Abstract

The special features of the applicability of artificial neural networks to the task of identifying relationships between meteorological parameters of the atmosphere and optical and geometric characteristics of high-level clouds (HLCs) containing ice crystals are investigated. The existing models describing such relationships do not take into account a number of atmospheric effects, in particular, the orientation of crystalline ice particles due to the simplified physical description of the medium, or within the framework of these models, accounting for such dependencies becomes a highly nontrivial task. Neural networks are able to take into account the complex interaction of meteorological parameters with each other, as well as reconstruct almost any dependence of the HLC characteristics on these parameters.
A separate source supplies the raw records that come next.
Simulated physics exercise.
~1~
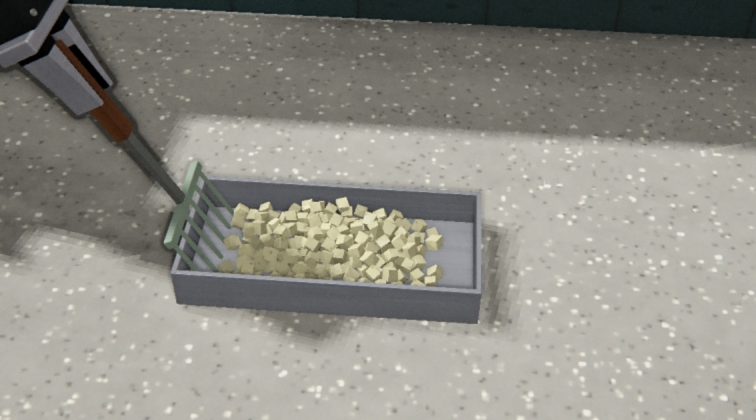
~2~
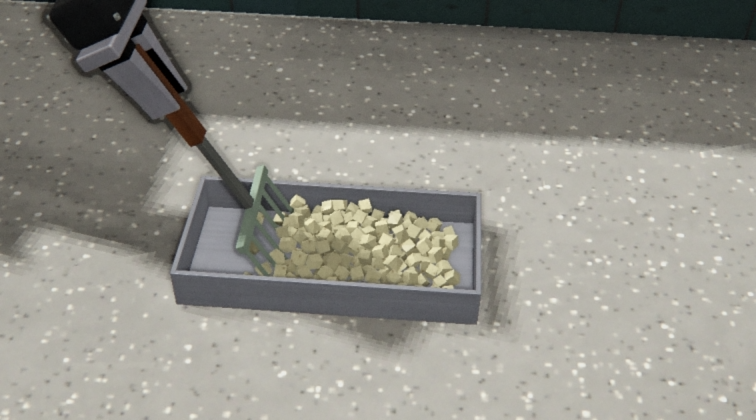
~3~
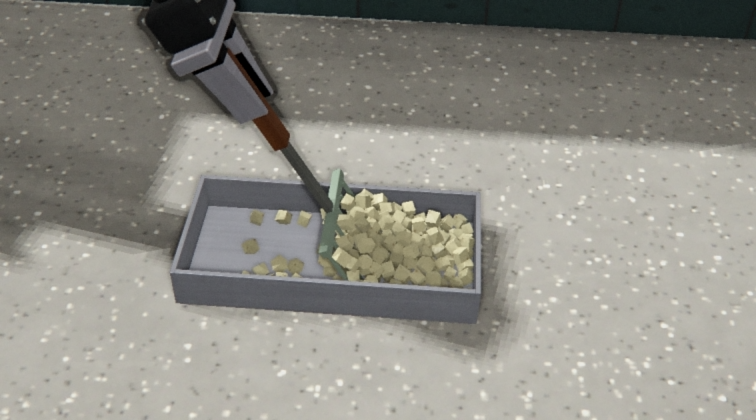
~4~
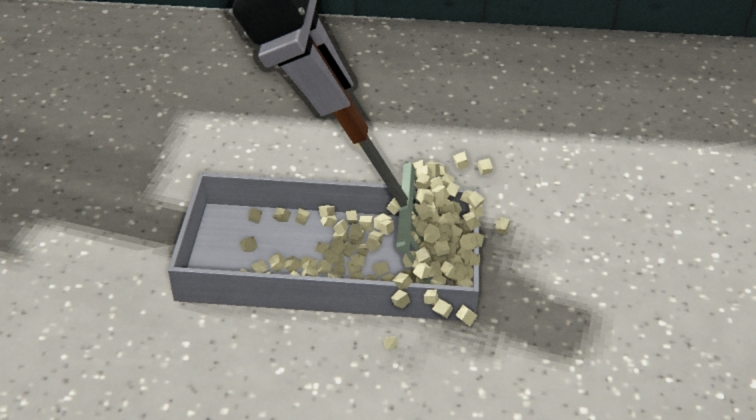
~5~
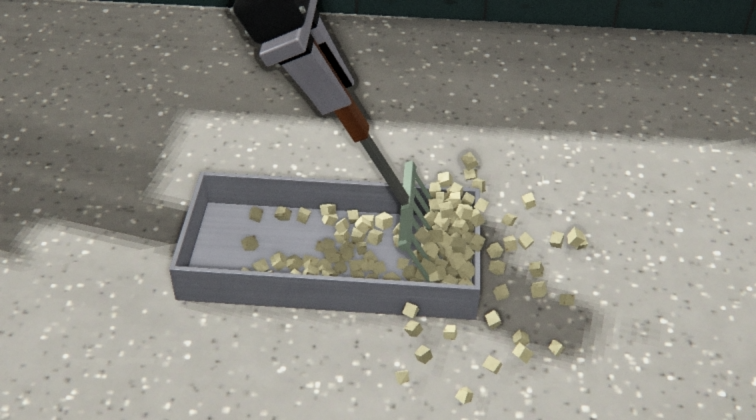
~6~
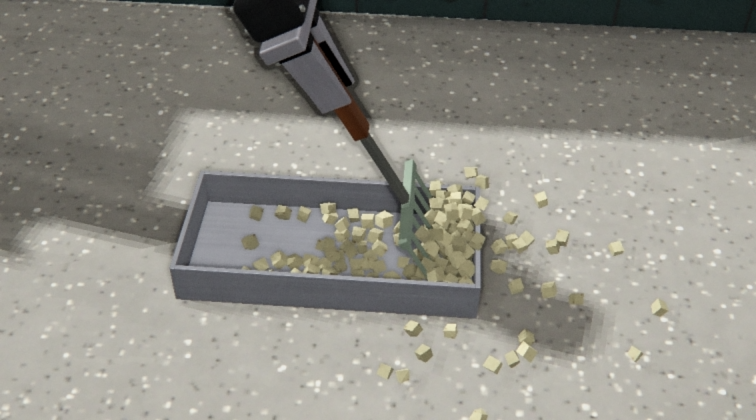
A robot arm sweeps a green fork rightward through a grey tray of pale yellow cubes, heaping them against the right end until some spill over the rim. The fork then stops, and cubes scatter across the speckled surface while most remain in the tray.
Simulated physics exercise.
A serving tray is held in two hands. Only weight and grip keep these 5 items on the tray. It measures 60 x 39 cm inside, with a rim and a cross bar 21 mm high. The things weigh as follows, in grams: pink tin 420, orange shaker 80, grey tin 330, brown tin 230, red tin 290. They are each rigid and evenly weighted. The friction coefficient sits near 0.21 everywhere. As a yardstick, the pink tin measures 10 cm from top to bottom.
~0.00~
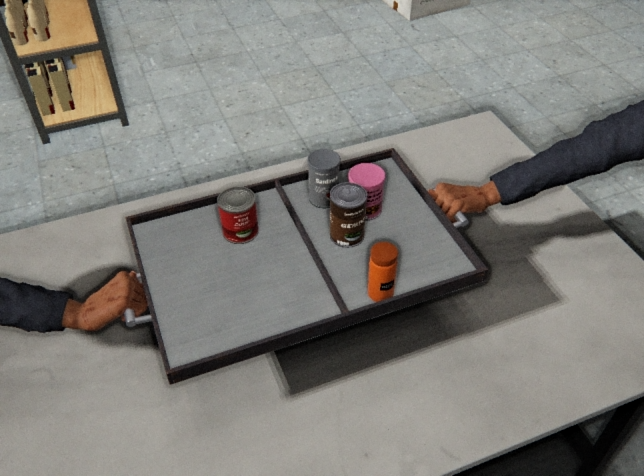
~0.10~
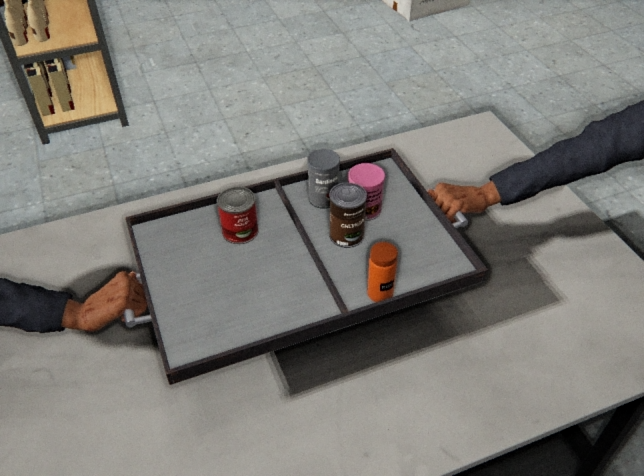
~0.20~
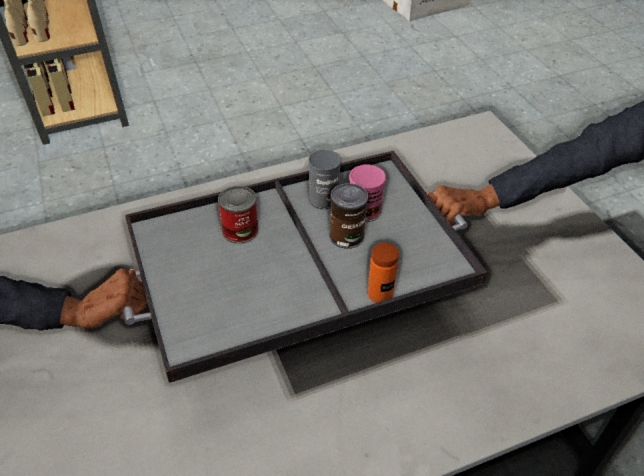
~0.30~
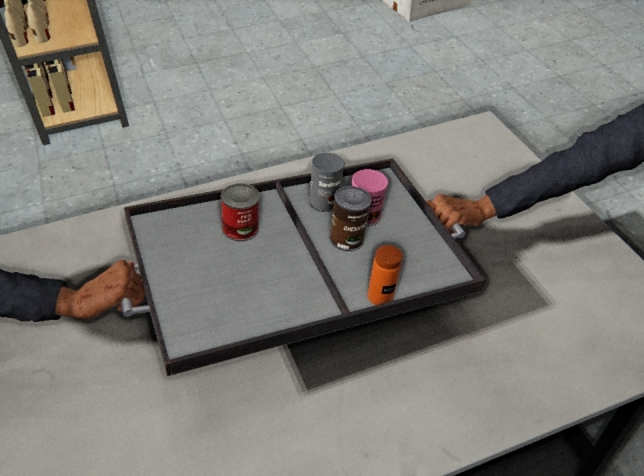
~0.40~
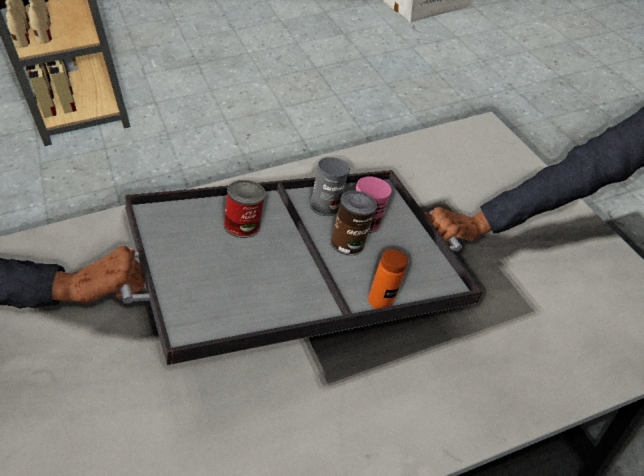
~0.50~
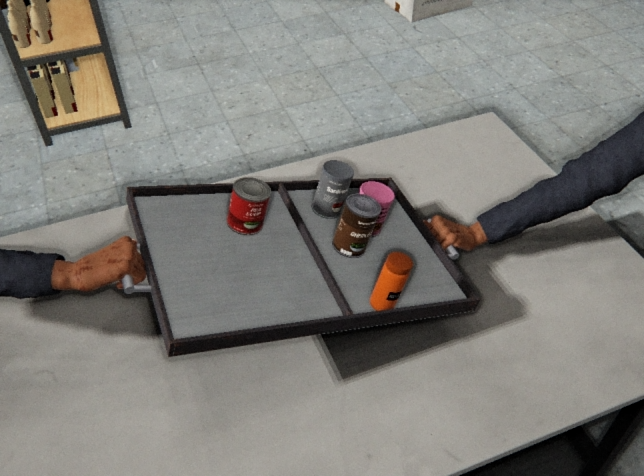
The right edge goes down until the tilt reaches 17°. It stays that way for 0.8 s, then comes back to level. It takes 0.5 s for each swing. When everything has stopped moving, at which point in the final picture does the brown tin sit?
The brown tin sits at (429, 207).
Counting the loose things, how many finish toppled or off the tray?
My answer is 1.
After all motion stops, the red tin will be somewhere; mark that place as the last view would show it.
Roughly pixel (275, 208).
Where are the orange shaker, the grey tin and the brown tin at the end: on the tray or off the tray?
Once it all settles, the orange shaker leaves its surface, the grey tin stays on its surface and the brown tin stays on its surface.
By 0.80 s, tilt 17°, right edge down; brown tin 6 cm from its spot near (382, 226); red tin 7 cm from its spot; orange shaker 6 cm from its spot.
By 1.00 s, tilt 17°, right edge down; brown tin 13 cm from its spot near (413, 228); orange shaker 15 cm from its spot; grey tin 14 cm from its spot.
By 1.50 s, tilt 16°, right edge down; orange shaker now off the tray; brown tin 16 cm from its spot near (428, 232); grey tin 17 cm from its spot.
When it is over (2.4 s), off the tray, orange shaker; not toppled but over 5 cm from the start, pink tin, grey tin, brown tin and red tin. In the last view, brown tin near (429, 207).
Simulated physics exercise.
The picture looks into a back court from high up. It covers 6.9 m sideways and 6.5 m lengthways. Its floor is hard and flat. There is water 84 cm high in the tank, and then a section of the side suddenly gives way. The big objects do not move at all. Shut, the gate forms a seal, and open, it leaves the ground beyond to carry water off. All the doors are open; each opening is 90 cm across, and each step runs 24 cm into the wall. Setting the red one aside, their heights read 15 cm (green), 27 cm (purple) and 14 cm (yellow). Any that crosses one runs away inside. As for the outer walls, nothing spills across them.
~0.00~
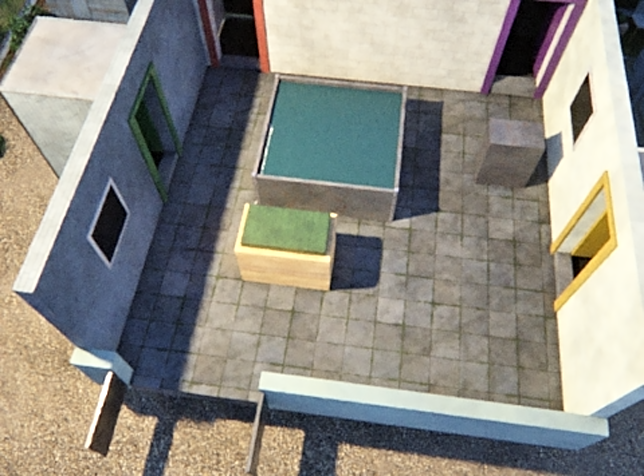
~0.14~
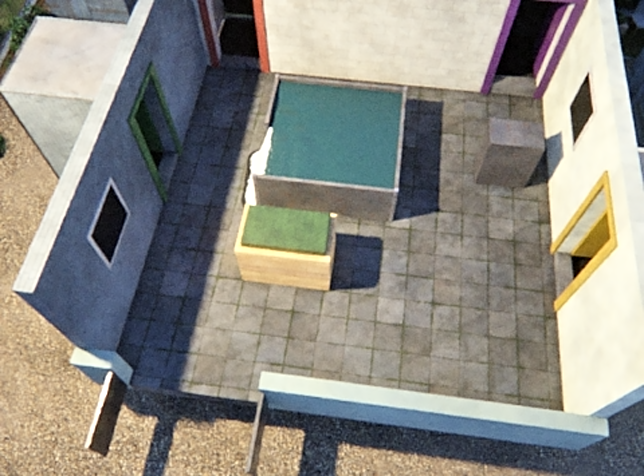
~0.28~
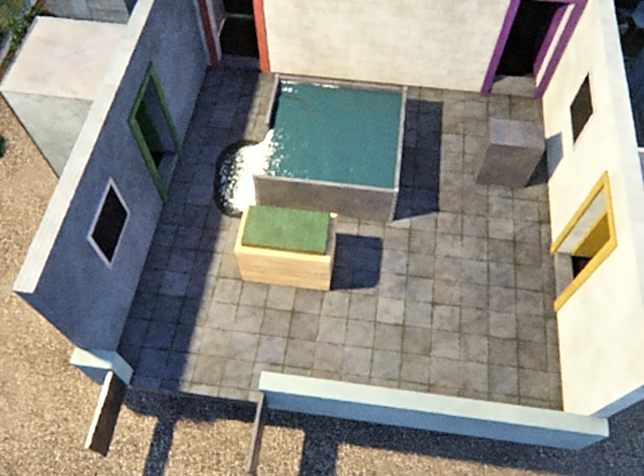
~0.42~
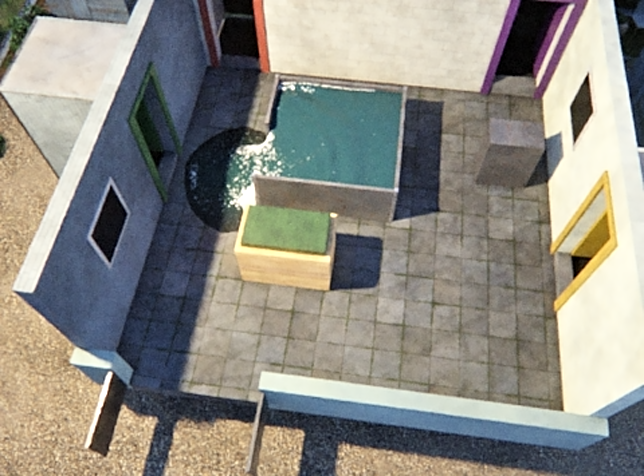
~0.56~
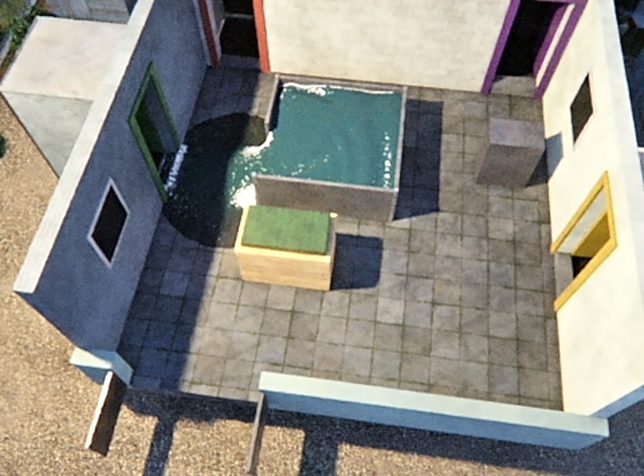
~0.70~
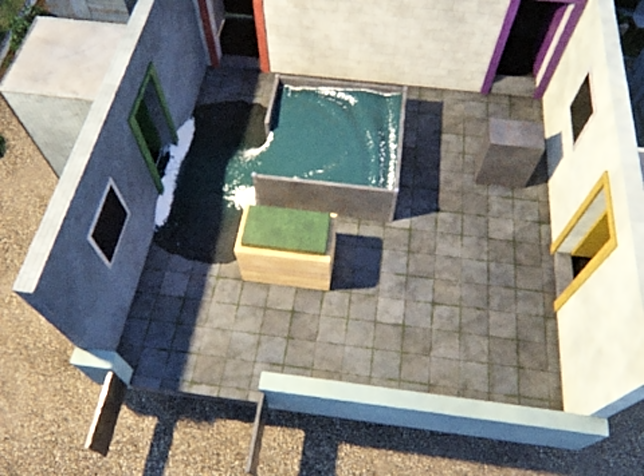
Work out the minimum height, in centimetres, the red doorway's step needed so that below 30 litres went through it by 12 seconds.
The minimum is roughly 20 cm.
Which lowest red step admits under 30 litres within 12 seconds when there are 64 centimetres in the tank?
15 cm.
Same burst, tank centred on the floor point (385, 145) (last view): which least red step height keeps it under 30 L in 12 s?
Then roughly 24 cm.
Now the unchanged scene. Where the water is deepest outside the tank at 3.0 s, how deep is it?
Around 36 centimetres.
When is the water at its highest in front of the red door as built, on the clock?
I'd say near 2.4 seconds.
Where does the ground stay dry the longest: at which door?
Door: Yellow.
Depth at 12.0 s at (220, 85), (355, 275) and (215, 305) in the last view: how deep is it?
Close to 9, 1 and 2 cm deep.
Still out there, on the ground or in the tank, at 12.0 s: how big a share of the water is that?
Something like 48 per cent of it remains.
After 1.4 s water covers 20 % of the floor, deepest (50 cm) near (259, 187); it has not reached the red door.
After 3.0 s water covers 35 % of the floor, deepest (36 cm) near (173, 177); 22 cm at the red door, 71 litres in over its 11 cm step.
After 12.0 s water covers 90 % of the floor, deepest (11 cm) near (532, 110); 8 cm at the red door, 196 litres in over its 11 cm step.
At the red door as built, the water arrived by 1.6 s and peaked near 24 cm at 2.4 s.
Run again over the same 12 s with other heights there, 48 litres in over 18 cm, 7 litres over 24.5 cm. The limit of 30 litres is kept from about 20 cm up.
In the process of prototyping the software product, the greatest difficulty was in determining the network architecture, the loss function, and the method of supplying the input parameters (attributes). Each of these problems affected the most important issue of neural networks—the overtraining problem, which occurs when the neural network stops summarizing data and starts to tune to them. Dependence on meteorological parameters was revealed for the following quantities: the altitude of the cloud center; elements m22 and m44 of the backscattering phase matrix (BSPM); and the m33 element of BSPM requires further investigation and expansion of the analyzed dataset. Significantly, the result is not affected by the compression method chosen to reduce the data dimensionality. In almost all cases, the random forest method gave a better result than a simple multilayer perceptron.